Поскольку наряды Дмитрия Михайловича действительно производили отвлекающий эффект, то я, взглянув на его «по-советски выправленный» облик, подумал: «Слава Богу. Наконец-то оделся «по-человечески». Интересно, надолго ли?» Оказалось – примерно на неделю. Видел я его в простом городском обмундировании и после, но чрезвычайно редко.
Задолго до появления Дмитрия Михайловича в консерватории, совершенно не предполагая, что когда-либо с ним встречусь, я ознакомился с некоторыми его работами. Например, книга «Народные баллады»[155] входила в круг литературы, обязательной для студентов фольклористов. Что же касается исследования «История развития жанра русской баллады»[156], то его мне посоветовал Борис Михайлович Добровольский[157] после продолжительной консультации по вопросам соотношения исторических баллад с историческими песнями. Самый живой интерес вызывали у меня достижения в области изучения печорской былины. Особенно впечатляло сенсационное открытие замечательного усть-цилемского сказителя Василия Игнатьевича Лагеева[158]. Как бы то ни было, Дмитрий Михайлович в своих эпосоведческих разысканиях выглядел последователем Анны Михайловны Астаховой. Однако рядом появляется замечательный сборник «Сказки Терского берега Белого моря»[159], выполненный в содружестве с профессором Московского государственного университета Эрной Васильевной Померанцевой (Гофман). В среде «блюстителей чистоты» московского и ленинградского фольклористических направлений эта книга воспринималась как нечто совершенно исключительное. Замечу, что и «Русские свадебные песни Терского берега Белого моря» выгодно отличали Дмитрия Михайловича от большинства филологов. Прежде всего – его склонностью к сотрудничеству с музыкантами[160]. Благодаря Надежде Калмыковой я успел прочесть еще и «Марфу посадницу».

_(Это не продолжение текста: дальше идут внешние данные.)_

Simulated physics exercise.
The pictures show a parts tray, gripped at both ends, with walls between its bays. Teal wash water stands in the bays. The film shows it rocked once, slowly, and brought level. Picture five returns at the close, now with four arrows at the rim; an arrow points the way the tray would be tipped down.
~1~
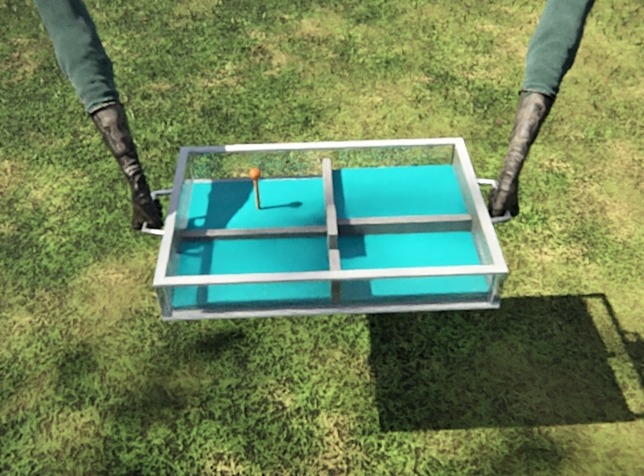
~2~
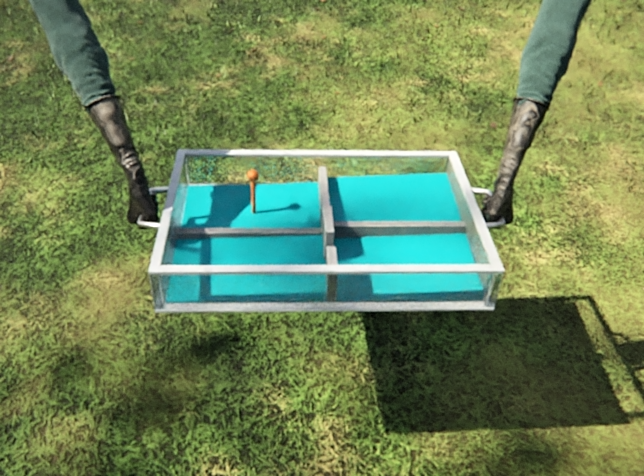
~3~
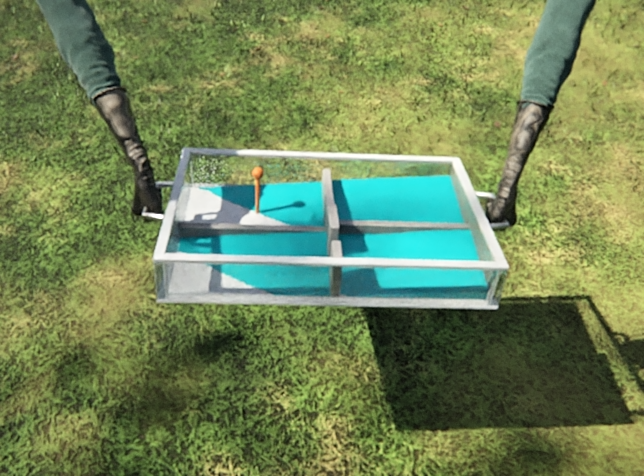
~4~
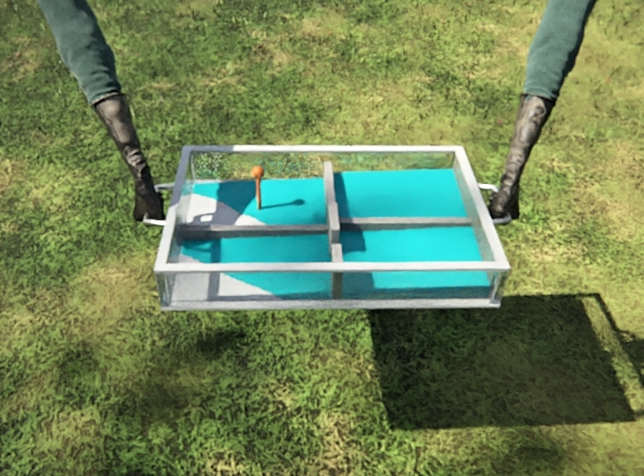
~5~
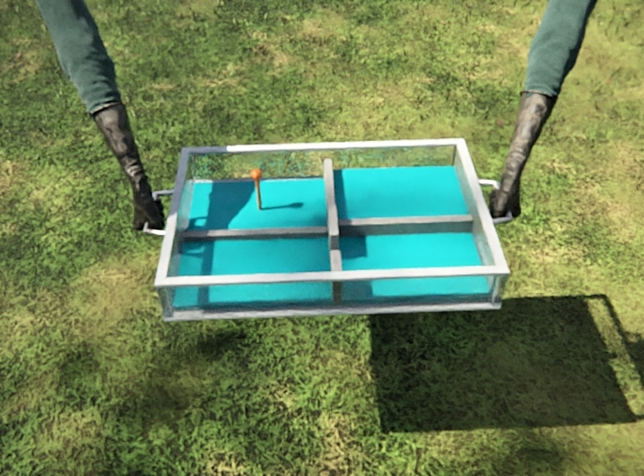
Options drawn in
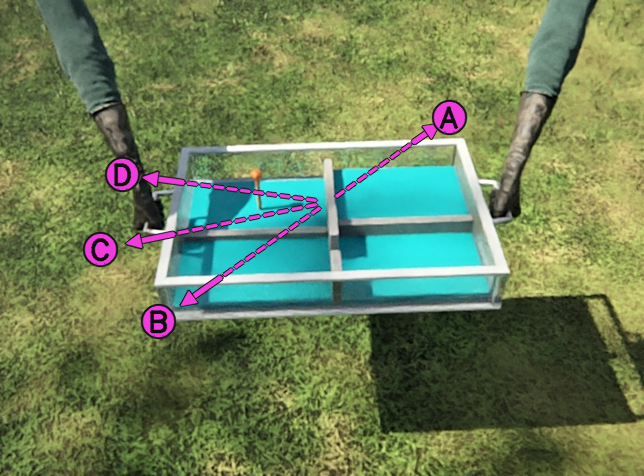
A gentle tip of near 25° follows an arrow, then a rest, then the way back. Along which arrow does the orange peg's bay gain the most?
Best: D.
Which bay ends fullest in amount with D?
The back left bay.
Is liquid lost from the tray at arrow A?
Yes, some is lost.
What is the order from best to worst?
The order is D, C, A, B.
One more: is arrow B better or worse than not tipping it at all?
It is worse.
On the marked copy, A ends at (434, 127); B ends at (185, 302); C ends at (131, 242); D ends at (147, 177).
If A is chosen, about 11 % of the liquid ends in the peg's bay; about 38 % goes over the rim.
If B is chosen, about 3 % of the liquid ends in the peg's bay; about 46 % goes over the rim.
If C is chosen, about 31 % of the liquid ends in the peg's bay; about 16 % goes over the rim.
If D is chosen, about 42 % of the liquid ends in the peg's bay; about 13 % goes over the rim.
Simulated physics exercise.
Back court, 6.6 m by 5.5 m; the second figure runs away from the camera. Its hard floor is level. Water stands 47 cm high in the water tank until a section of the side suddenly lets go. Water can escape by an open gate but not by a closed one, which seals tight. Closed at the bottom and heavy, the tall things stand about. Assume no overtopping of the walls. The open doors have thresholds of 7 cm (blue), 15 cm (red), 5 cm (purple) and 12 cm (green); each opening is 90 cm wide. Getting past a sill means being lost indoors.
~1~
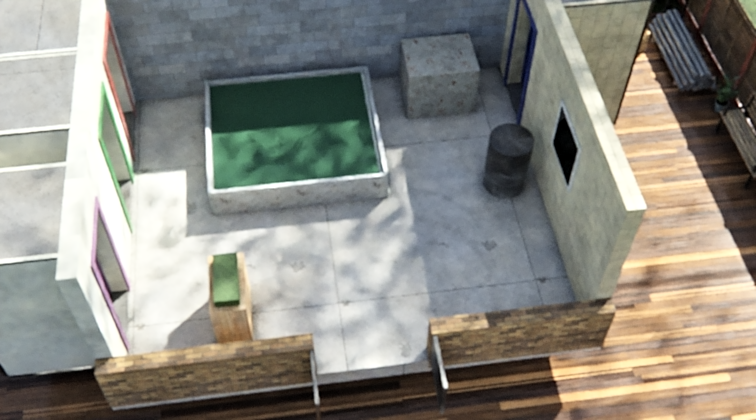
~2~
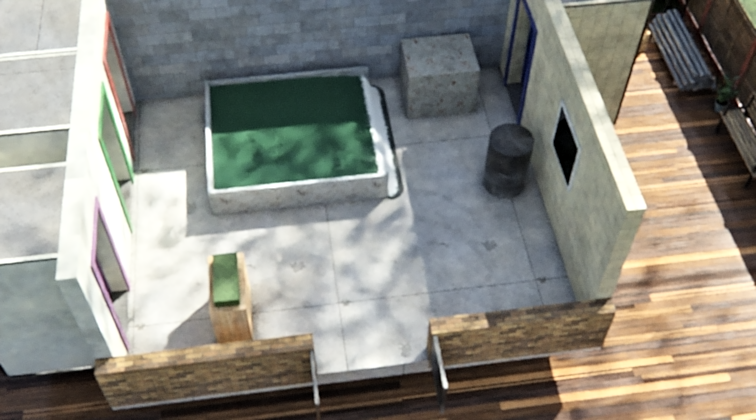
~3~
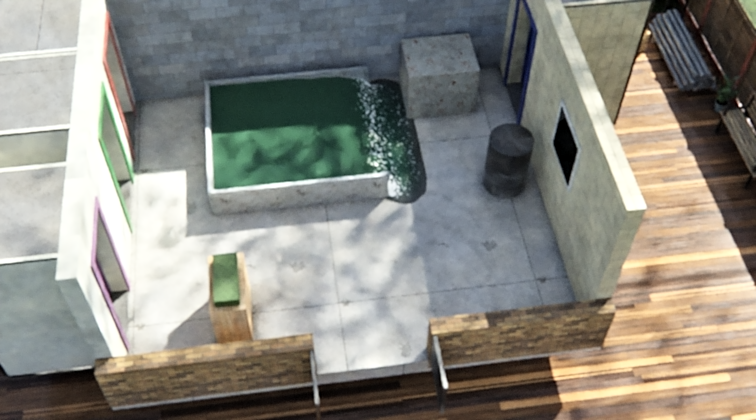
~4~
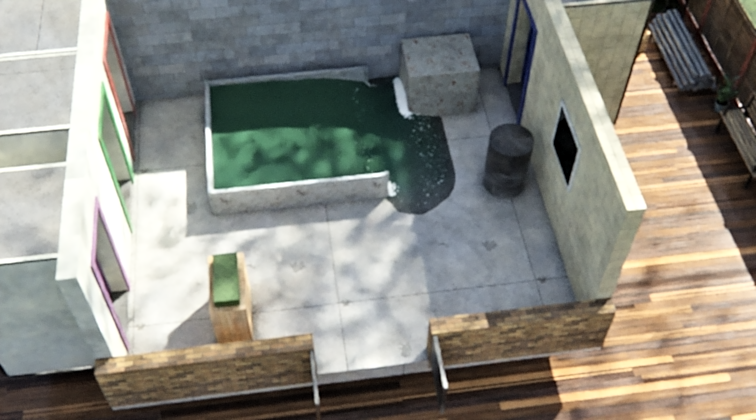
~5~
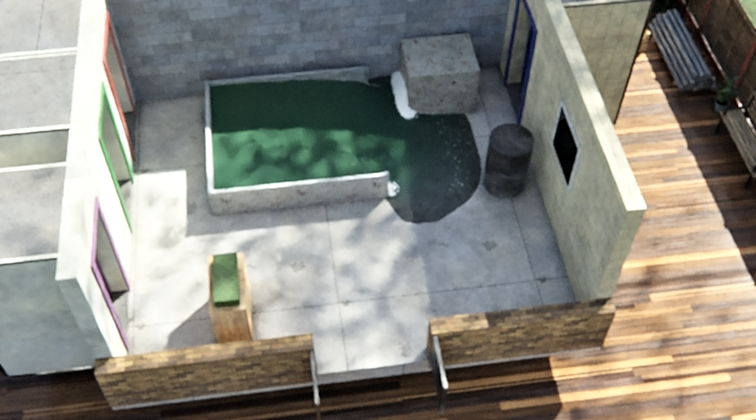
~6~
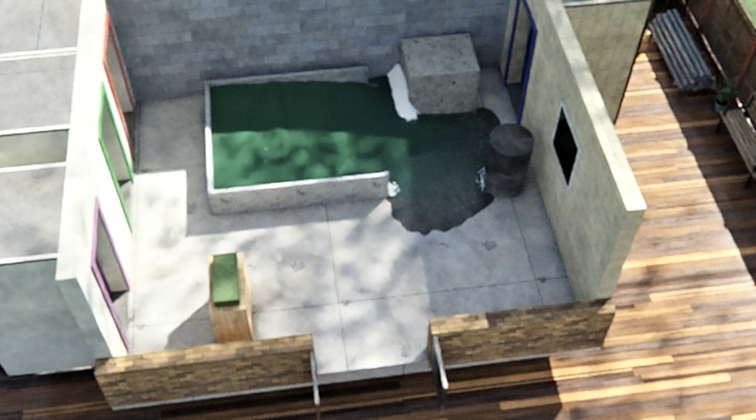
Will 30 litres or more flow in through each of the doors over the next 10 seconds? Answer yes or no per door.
Blue door: Yes, red door: No, purple door: No, green door: No.
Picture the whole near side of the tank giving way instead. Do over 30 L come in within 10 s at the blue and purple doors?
At the blue door the limit is not exceeded; at the purple door it is surpassed.
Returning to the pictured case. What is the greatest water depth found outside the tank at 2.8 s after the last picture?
I'd say near 34 centimetres.
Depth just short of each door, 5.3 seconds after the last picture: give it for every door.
You'd get blue at 12 cm, red at 6 cm, purple at 1 cm, and green at 2 cm.
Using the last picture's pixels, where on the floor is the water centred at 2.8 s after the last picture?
Centre: Approx. (393, 161) px.
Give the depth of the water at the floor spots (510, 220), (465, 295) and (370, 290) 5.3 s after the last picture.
Spot one 8 cm, spot two 14 cm, spot three 4 cm.
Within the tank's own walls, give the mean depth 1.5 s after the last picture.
Average depth: About 24 cm.
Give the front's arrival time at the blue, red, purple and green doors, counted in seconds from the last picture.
So blue at 0.2 s, red at 2.2 s, purple at 5.0 s, and green at 3.2 s.
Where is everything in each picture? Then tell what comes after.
Still water, 47 cm deep, in the water tank at (293, 129), in the first picture.
Water pours out at (374, 133) and has run 1.3 m, to (373, 89); typically 9 cm deep outside, 47 cm at the water tank's back, in the second picture.
The front is at (382, 83), 1.4 m from the gap at (374, 135); 1.6 m2 of floor is under water; 47 cm left at the back of the water tank, in the third picture.
Water pours out at (374, 136) and has run 1.7 m, to a hidden place; typically 9 cm deep outside, 47 cm at the water tank's back, in the fourth picture.
Water pours out at (374, 136) and has run 1.9 m, to (465, 195); typically 8 cm deep outside, 47 cm at the water tank's back, in the fifth picture.
Water pours out at (374, 136) and has run 2.2 m, to a hidden place; typically 8 cm deep outside, 47 cm at the water tank's back, in the sixth picture.
Then, 0.7 s after the last picture water covers 25 % of the floor and is deepest (38 cm) near (520, 145); blue door 13 cm at the sill, 14 L in, red door not reached, purple door not reached, green door not reached.
Then, 1.5 s after the last picture water covers 30 % of the floor and is deepest (36 cm) near (520, 145); blue door 20 cm at the sill, 56 L in, red door not reached, purple door not reached, green door not reached.
Then, 2.8 s after the last picture water covers 45 % of the floor and is deepest (34 cm) near (467, 75); blue door 26 cm at the sill, 152 L in, red door 8 cm at the sill, 0 L in, purple door not reached, green door not reached.
Then, 5.3 s after the last picture water covers 85 % of the floor and is deepest (18 cm) near (566, 328); blue door 12 cm at the sill, 279 L in, red door 6 cm at the sill, 0 L in, purple door 1 cm at the sill, 0 L in, green door 2 cm at the sill, 0 L in.
Then, 9.3 s after the last picture water covers 100 % of the floor and is deepest (12 cm) near (388, 183); blue door 8 cm at the sill, 292 L in, red door 4 cm at the sill, 0 L in, purple door 7 cm at the sill, 9 L in, green door 7 cm at the sill, 0 L in.
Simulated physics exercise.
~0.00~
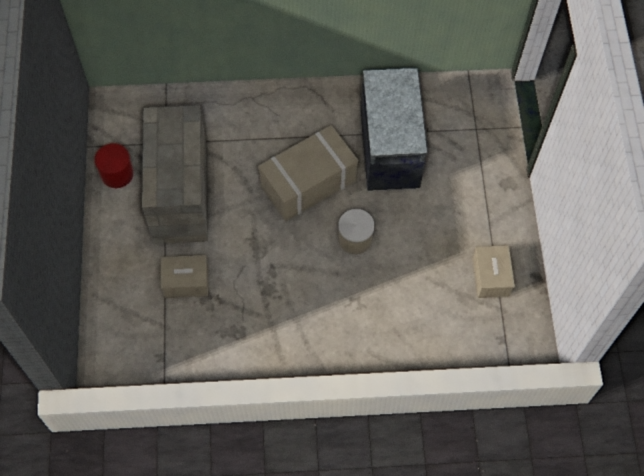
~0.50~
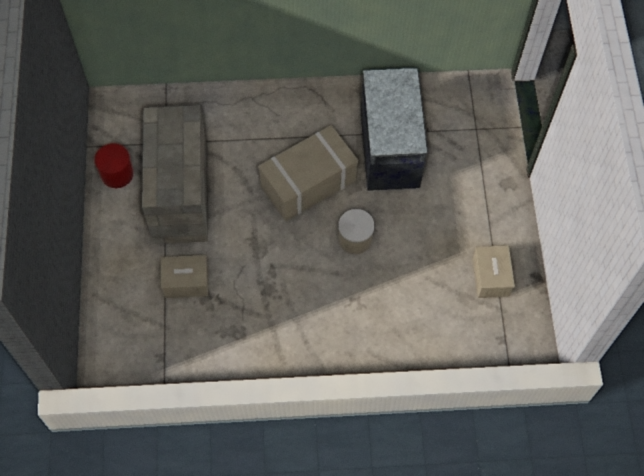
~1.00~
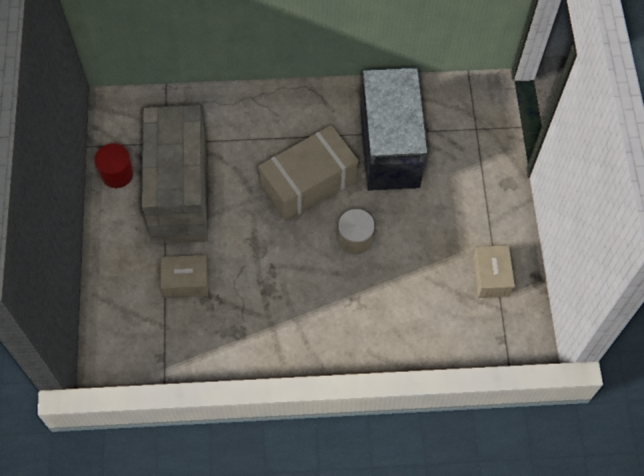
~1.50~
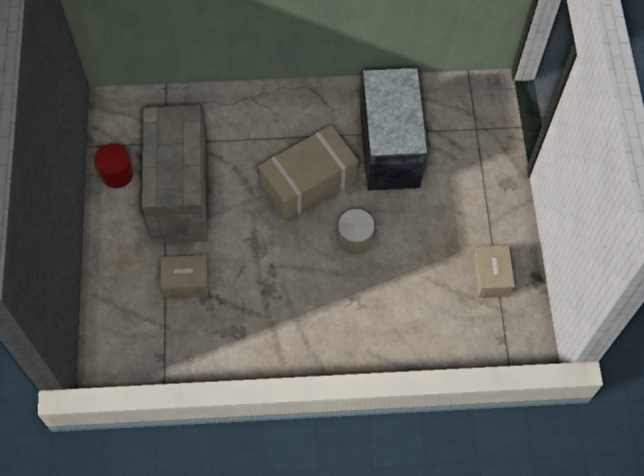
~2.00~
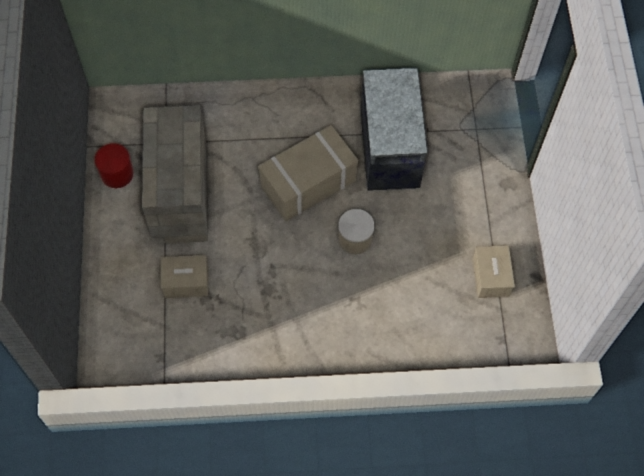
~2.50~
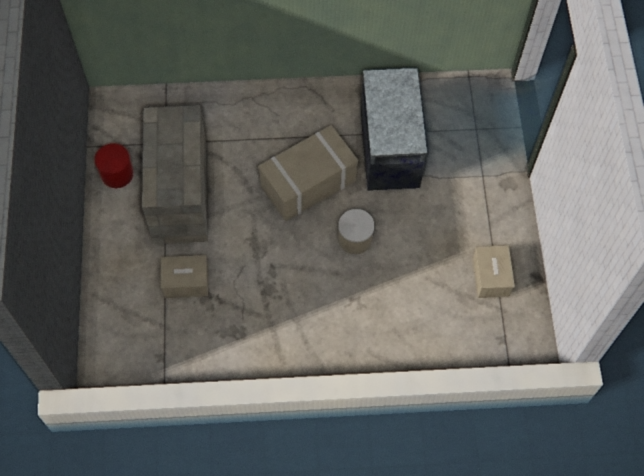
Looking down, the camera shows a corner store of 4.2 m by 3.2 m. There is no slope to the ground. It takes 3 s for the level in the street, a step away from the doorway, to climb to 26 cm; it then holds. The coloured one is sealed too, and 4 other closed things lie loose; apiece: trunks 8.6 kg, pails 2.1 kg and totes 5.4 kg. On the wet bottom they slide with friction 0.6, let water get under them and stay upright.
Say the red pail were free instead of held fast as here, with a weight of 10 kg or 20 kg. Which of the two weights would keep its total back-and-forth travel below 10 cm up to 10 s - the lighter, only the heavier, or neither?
Pick: The bigger mass.
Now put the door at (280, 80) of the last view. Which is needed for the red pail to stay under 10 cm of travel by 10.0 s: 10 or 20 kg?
Lab note: Upper mass required.
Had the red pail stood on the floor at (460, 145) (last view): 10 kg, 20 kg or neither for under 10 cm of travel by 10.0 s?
No load works.
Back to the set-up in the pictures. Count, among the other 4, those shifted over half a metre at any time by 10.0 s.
The total is 3.
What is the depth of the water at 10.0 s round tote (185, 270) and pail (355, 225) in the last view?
About 7 and 6 cm.
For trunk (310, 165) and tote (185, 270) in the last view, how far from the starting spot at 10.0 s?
One is off by 30 cm, the other by 120 cm, in the order asked.
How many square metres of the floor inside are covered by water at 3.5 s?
Near 3.5 m2 in all.
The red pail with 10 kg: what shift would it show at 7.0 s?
About 5 cm.
After 3.5 s the red pail would be 0 cm from its start with 10 kg and 0 cm from its start with 20 kg; 0 cm of water round it then.
After 4.5 s the red pail would be 0 cm from its start with 10 kg and 0 cm from its start with 20 kg; 0 cm of water round it then.
After 7.0 s the red pail would be 3 cm from its start with 10 kg and 0 cm from its start with 20 kg; 7 cm of water round it then.
After 10.0 s the red pail would be 13 cm from its start with 10 kg and 0 cm from its start with 20 kg; 17 cm of water round it then.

По диапазону фольклорно-этнографических интересов и богатству творческих возможностей Дмитрий Михайлович уже тогда оказывался выдающимся ученым и замечательным писателем – одним из тех, кто воскрешал жанр исторического романа. Однако с нами, студентами консерватории, он общался без всякой заносчивости, никогда не выставлял напоказ своего огромного и совершенно очевидного профессионального превосходства.
До отъезда в экспедицию мне важно было понять, что в предстоящей работе потребуется от нас в первую очередь. В отличие от песенной свадьбы Терского берега Белого моря основу свадебного обряда на Кокшеньге составляли плачи-причитания. Поэтому я рискнул ознакомить Дмитрия Михайловича с недавно вышедшей в свет статьей Бориславы Борисовны Ефименковой «Драматургия свадебной игры междуречья Сухоны и Юга и верховьев Кокшеньги»[161]. Очень важно было услышать его отзыв о работе, непосредственно связанной с интересующей нас проблематикой. По прочтении Дмитрий Михайлович заметил: «Во-первых, свадьба – это все-таки обряд. Обряд нельзя рассматривать с уклоном только лишь в сторону народного театра. Мы с Красовской тоже обратили внимание на различную окраску свадебных песен Терского берега, отметили даже резкий эмоциональный «перелом» – когда по ходу обряда прощальные песни сменяются праздничными. Я, конечно, не музыковед, но у Ефименковой получается слишком «по-оперному». «Драматургию» ей сочинить удалось, а вот с «игрой» вышло недоразумение.